Un Cristo apaleado y destruido a la salida de una iglesia: la imagen conmocionó al país y deja en el aire una gran pregunta: ¿por qué?
Los autores del acto cubrían sus caras con capuchas, no sabemos quiénes son y solo podemos suponer sus motivos. Son vándalos, ciertamente, pero, a diferencia de otros, tienen ciertas aspiraciones intelectuales: querían que su acto destructivo tuviera fuerza simbólica, y ciertamente lo consiguieron.
¿Por qué destruir una imagen de Cristo? Porque su figura representa una propuesta que ellos no están dispuestos a aceptar: la idea de que es posible volver más humano el corazón del hombre; la afirmación de que la absoluta carencia de poder, encarnada en ese cadáver de brazos extendidos, puede tener un sentido; en suma, la disposición a perdonar lo que parece imperdonable. Para ellos, la religión es tan solo el aroma espiritual de un mundo al que odian con todas sus fuerzas, un empeño por echarle colonia al cadáver, para tratar que huela bien. Por eso la necesidad de dirigirse especialmente a la destrucción de lo que se presenta como bueno.

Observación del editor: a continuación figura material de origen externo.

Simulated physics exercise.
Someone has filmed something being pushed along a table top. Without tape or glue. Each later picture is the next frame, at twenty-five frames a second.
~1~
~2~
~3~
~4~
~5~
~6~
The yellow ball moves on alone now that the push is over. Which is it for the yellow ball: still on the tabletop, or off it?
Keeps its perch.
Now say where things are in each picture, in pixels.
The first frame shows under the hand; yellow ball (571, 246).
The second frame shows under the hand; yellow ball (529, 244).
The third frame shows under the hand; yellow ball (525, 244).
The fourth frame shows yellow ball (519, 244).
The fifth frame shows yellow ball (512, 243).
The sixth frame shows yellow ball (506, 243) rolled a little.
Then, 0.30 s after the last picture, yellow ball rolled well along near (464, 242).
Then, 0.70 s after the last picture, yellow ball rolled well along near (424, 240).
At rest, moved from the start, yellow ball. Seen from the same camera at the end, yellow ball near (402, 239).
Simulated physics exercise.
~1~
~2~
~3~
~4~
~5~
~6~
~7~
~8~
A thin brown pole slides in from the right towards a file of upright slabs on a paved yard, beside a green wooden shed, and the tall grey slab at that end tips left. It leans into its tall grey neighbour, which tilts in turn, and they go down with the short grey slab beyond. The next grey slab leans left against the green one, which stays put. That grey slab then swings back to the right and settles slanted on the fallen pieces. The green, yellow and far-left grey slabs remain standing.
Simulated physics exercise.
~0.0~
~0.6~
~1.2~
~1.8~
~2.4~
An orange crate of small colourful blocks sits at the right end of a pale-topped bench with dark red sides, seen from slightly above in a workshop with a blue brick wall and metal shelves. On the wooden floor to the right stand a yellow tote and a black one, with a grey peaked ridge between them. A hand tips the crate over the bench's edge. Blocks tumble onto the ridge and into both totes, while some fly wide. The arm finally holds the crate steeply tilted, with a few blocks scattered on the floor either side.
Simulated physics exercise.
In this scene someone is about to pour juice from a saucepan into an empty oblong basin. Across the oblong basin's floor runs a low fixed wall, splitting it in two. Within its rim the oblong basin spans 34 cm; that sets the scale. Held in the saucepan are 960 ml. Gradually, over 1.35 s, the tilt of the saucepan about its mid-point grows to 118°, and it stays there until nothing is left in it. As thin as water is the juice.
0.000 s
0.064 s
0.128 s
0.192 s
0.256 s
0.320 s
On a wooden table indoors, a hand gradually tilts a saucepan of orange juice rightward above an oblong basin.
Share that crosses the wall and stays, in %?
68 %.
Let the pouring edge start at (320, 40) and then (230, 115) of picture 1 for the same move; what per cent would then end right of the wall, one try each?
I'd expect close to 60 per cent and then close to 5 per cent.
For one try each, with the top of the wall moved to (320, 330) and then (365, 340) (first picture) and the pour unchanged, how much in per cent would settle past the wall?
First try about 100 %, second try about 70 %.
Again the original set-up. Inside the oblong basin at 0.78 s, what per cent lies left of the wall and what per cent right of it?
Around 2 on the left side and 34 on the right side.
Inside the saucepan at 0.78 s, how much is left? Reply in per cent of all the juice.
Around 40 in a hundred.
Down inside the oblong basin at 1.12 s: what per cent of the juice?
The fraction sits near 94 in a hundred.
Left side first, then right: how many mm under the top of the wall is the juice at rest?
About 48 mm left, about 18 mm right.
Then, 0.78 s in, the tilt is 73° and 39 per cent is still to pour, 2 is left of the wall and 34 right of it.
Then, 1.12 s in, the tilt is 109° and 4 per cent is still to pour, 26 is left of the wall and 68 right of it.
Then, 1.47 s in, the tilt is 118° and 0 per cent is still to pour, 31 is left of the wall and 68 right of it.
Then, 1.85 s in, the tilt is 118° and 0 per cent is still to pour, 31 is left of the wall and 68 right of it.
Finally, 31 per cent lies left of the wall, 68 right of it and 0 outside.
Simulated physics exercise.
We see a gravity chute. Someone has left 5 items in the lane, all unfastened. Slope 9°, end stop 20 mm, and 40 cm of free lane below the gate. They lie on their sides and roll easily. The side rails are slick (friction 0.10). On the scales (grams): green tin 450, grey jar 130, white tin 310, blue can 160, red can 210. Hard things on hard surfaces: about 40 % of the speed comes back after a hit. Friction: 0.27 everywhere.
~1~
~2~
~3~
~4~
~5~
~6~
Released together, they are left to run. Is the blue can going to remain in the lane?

Cada vez resulta más patente el esfuerzo de algunos por descargar sobre la religión todas sus frustraciones. No se trata simplemente de la reacción de personas que intentan hacer justicia por su mano ante el triste espectáculo que han dado ciertos creyentes en los últimos años. Eso, a lo sumo, llevaría al desprecio o a la crítica, como sucede con la reacción ciudadana frente a ciertos dirigentes deportivos, políticos o empresariales.
Eso no es todo. Estas personas ven la religión como una incómoda barrera que impide el desenvolvimiento de la propia libertad: la figura de Cristo, con su simple existencia, aunque sea bajo la forma de una modesta estatua de yeso, nos dice que no todo está permitido. Esto significa que o uno ajusta su definición de libertad y la hace compatible con los límites que derivan de nuestra condición finita o termina arremetiendo contra Dios, la religión, la ley, los semáforos y todo aquello que se le ponga por delante.
El origen de esta mala relación con la autoridad, representada en este caso por la Iglesia, no está en la propuesta educacional del Gobierno o en los problemas económicos, ambientales o constitucionales que nos aquejan a los chilenos. Ella se sitúa muchos años antes, en la vida de esos encapuchados, con la falta de ese ambiente protector que llamamos "familia" y que es la gran ausente de nuestros programas políticos.
La familia es importante, no porque constituya un remanso de paz (eso solo sucede en "Los locos Adams"), sino precisamente por lo contrario: ella es el lugar donde uno aprende a manejar sus frustraciones, el sitio en que se adquiere el arte de pelear sin que el conflicto se transforme en una guerra de exterminio. En la mayoría de las familias hay portazos, malas caras e incluso algún grito, pero también están el cumpleaños, el día de la madre y las sopaipillas. Hay muchos "no"; sin embargo, ellos resultan compensados por altas dosis de cariño.
Cuando el encapuchado golpea a un policía o le corta la cabeza a Jesucristo, no se está dirigiendo en contra de ellos: está apaleando a su padre, lo está degollando porque no estuvo allí cuando él lo necesitaba. Agrede a la figura paterna, porque nadie le enseñó lo que era la vida, la escuela, el trabajo o el sexo, ni qué podía hacer para formar parte de ese jet set que diariamente le muestra la publicidad, pero que se ve cada día más lejano.
La solución para estos casos de violencia, que probablemente se irán haciendo más habituales, no consiste simplemente en poner más policías y que la autoridad les entregue el respaldo que necesitan. Ciertamente, es necesario, aunque por sí solo lo único que consigue es poner a esos jóvenes en la disyuntiva de elegir entre un resentimiento impotente y la explosión violenta.
El papel de los policías es proteger al débil de la fuerza ilegítima, pero son otras las instancias que deben enseñar cómo orientar esas energías de manera positiva. Esta respuesta, sin embargo, no la vamos a encontrar ni en el programa del Gobierno ni en el discurso del último 21 de mayo ni en las propuestas constitucionales de la centroderecha.
La razón es muy simple: resulta más fácil pensar que debajo de la capucha se esconde el rostro de un sádico integrante de una secta satánica, en vez de admitir que lo que está allí es solo la cara de un niño desesperado.